A.C.: Attualmente ricopre la carica di Presidente dell’Associazione “Arteprima”: di cosa si occupa e quali sono gli obiettivi prefissati per il futuro?
A.M: «Grazie ad Arteprima, un’associazione culturale la cui mission è di creare un dialogo e un’interazione tra arte e società attraverso le modalità, i linguaggi e le pratiche dell’arte contemporanea, ho la fortuna di collaborare con una squadra eccezionale di professionisti, tra cui Francesco Cascino attuale Vice Presidente, Stefano Anfossi, Michele Trimarchi, Fabio Castelli, Laura Cherubini e tanti altri. L’associazione si muove sul versante del no profit con attività tipicamente associative e inclusive, con esplorazioni di luoghi e contesti legati all’arte contemporanea; non manca la sfera del profit, di cui si occupa Cooltural Project, un network di progettazione culturale contemporanea a supporto di imprese, istituzioni e organizzazioni pubbliche e private. Il coinvolgimento di diversi attori in questo progetto, che pone al centro di tutto l’Arte, per me è coinvolgente e stimolante per sviluppare possibili aggregazioni e sinergie a sostegno di future idee».
A.C.: Come nasce il progetto “Sguardi sul mondo attuale” all’EXMA di Cagliari, che presenta un programma espositivo pluriennale dedicato alle opere che fanno parte della sua collezione privata?

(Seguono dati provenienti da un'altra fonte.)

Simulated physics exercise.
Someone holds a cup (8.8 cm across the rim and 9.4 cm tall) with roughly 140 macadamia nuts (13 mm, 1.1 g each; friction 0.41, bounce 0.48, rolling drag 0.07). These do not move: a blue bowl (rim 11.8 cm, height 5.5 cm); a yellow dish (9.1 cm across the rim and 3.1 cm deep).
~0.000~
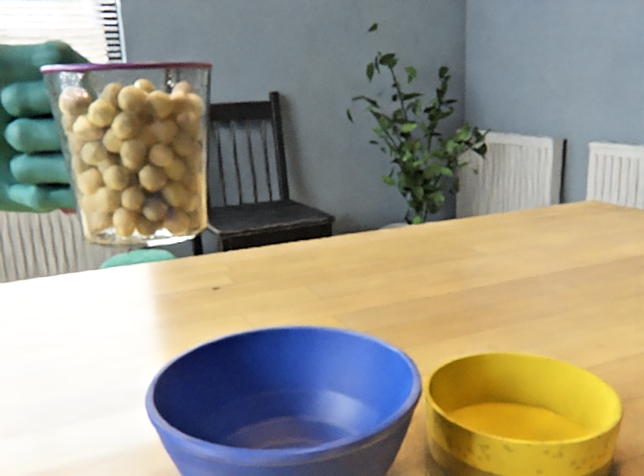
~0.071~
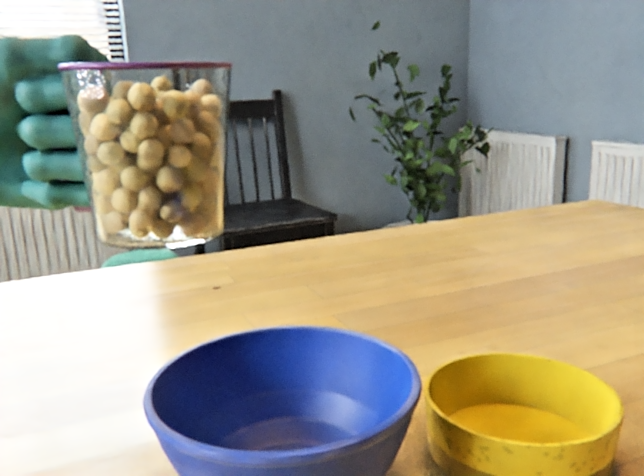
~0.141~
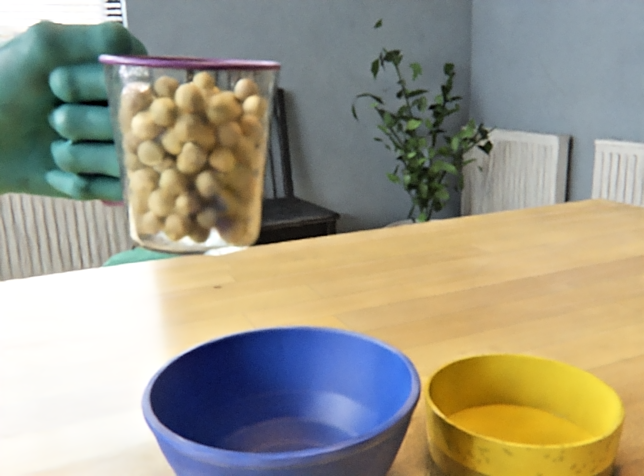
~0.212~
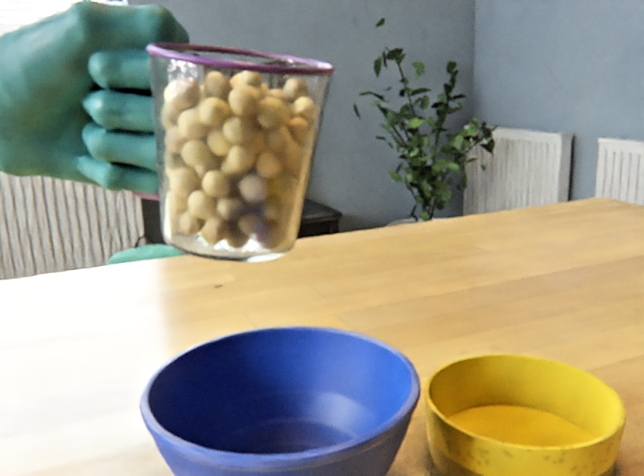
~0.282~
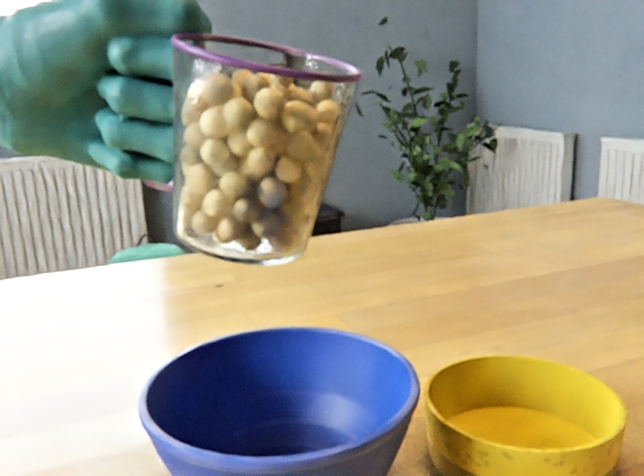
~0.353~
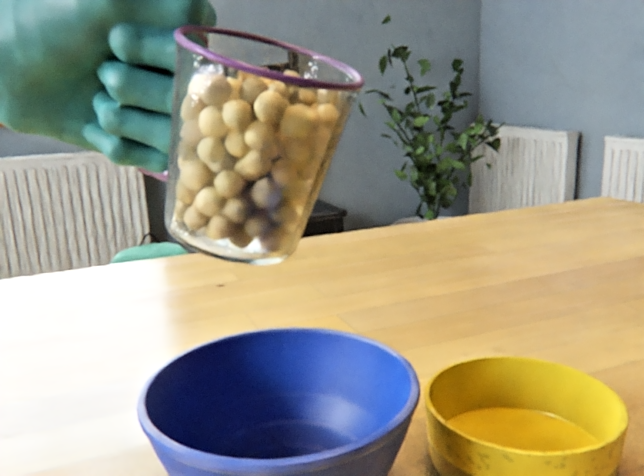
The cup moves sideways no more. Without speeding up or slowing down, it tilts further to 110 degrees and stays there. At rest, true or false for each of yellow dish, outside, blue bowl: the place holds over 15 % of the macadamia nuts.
Yellow dish: True, outside: True, blue bowl: True.
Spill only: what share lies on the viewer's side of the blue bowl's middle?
Around 20%.
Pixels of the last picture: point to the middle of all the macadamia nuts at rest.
It's about (347, 461) in the last view.
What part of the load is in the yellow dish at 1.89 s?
About 10 per cent so far.
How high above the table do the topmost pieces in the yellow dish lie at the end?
I'd say close to 2.5 cm.
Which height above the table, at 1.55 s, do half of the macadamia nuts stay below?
Around 16 cm above the table.
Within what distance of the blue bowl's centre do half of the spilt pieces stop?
Roughly 14 cm.
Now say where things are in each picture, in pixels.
In the first frame, cup at (133, 95); tilt 0 degrees; moved 0.0 cm; lip at (190, 65); top of the load at (79, 103); blue bowl at (285, 376); yellow dish at (519, 391).
In the second frame, cup at (151, 95); tilt 1 degrees; moved 1.4 cm; lip at (211, 65); top of the load at (96, 101).
In the third frame, cup at (193, 97); tilt 5 degrees; moved 4.4 cm; low side front right; lip at (262, 68); top of the load at (190, 99).
In the fourth frame, cup at (240, 99); tilt 10 degrees; moved 7.4 cm; low side front right; lip at (319, 72); top of the load at (240, 95).
In the fifth frame, cup at (262, 102); tilt 15 degrees; moved 8.8 cm; low side front right; lip at (348, 78); top of the load at (256, 93).
In the sixth frame, cup at (261, 107); tilt 20 degrees; moved 8.8 cm; low side front right; lip at (350, 87); top of the load at (199, 95); blue bowl at (280, 381); yellow dish at (522, 397). It turns about 70 degrees a second.
Then, at 0.81 s, tilt 51 degrees; cup 100 %; middle of all pieces near (231, 137).
After 1.20 s, tilt 77 degrees; cup 100 %; middle of all pieces near (228, 121).
After 1.55 s, tilt 101 degrees; blue bowl 5 %, cup 80 %, in the air 10 %; middle of all pieces near (250, 150).
After 1.89 s, tilt 110 degrees; blue bowl 40 %, yellow dish 10 %, outside 15 %, cup 15 %, in the air 20 %; middle of all pieces near (357, 350).
By 3.3 s all is still; blue bowl 50 %, yellow dish 20 %, outside 25 %, cup 0 %.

A.M.: «Da tempo desideravo poter esporre le opere della mia collezione. Nel corso degli anni ho certamente avuto modo di presentarle in differenti esposizioni supportate da progetti curatoriali interessanti, come quelli di Ivo Serafino Fenu per la Pinacoteca di Oristano. Quanto distingue il progetto “Sguardi sul mondo attuale”, nato dalla partnership con il Consorzio Camù e dal concept curatoriale sviluppato dal Direttore artistico dell’EXMA Simona Campus, è l’obiettivo di restituire in maniera organica lo spirito che anima e sostiene la collezione, l’idea che l’arte sia e debba essere presidio di civiltà e democrazia. Abbiamo pensato fosse giunto il tempo di affrontare questo lungo “viaggio”, partendo da Est: i quindici artisti in esposizione permettono di fissare lo sguardo sulle geografie culturali e sulle ricerche sperimentali degli ultimi decenni, fino all’attualità, partendo dai paesi dell’Ex Unione Sovietica arrivando in Cina, Indonesia e Giappone. La mostra riunisce artisti affermati, già ampiamente riconosciuti nel panorama internazionale, e artisti il cui ruolo va progressivamente affermandosi nel sistema del contemporaneo: l’impegno radicale di Oleg Kulik per la salvaguardia dell’ambiente e delle specie animali, le provocazioni dei Blue Noses rivolte alla società e della cultura russa, il lavoro installativo di Peter Belyi, critico e utopico allo stesso tempo, per citarne solo alcuni, oltre a FX Harsono, tra i massimi protagonisti dell’arte contemporanea indonesiana, o ai maestri della fotografia nipponica».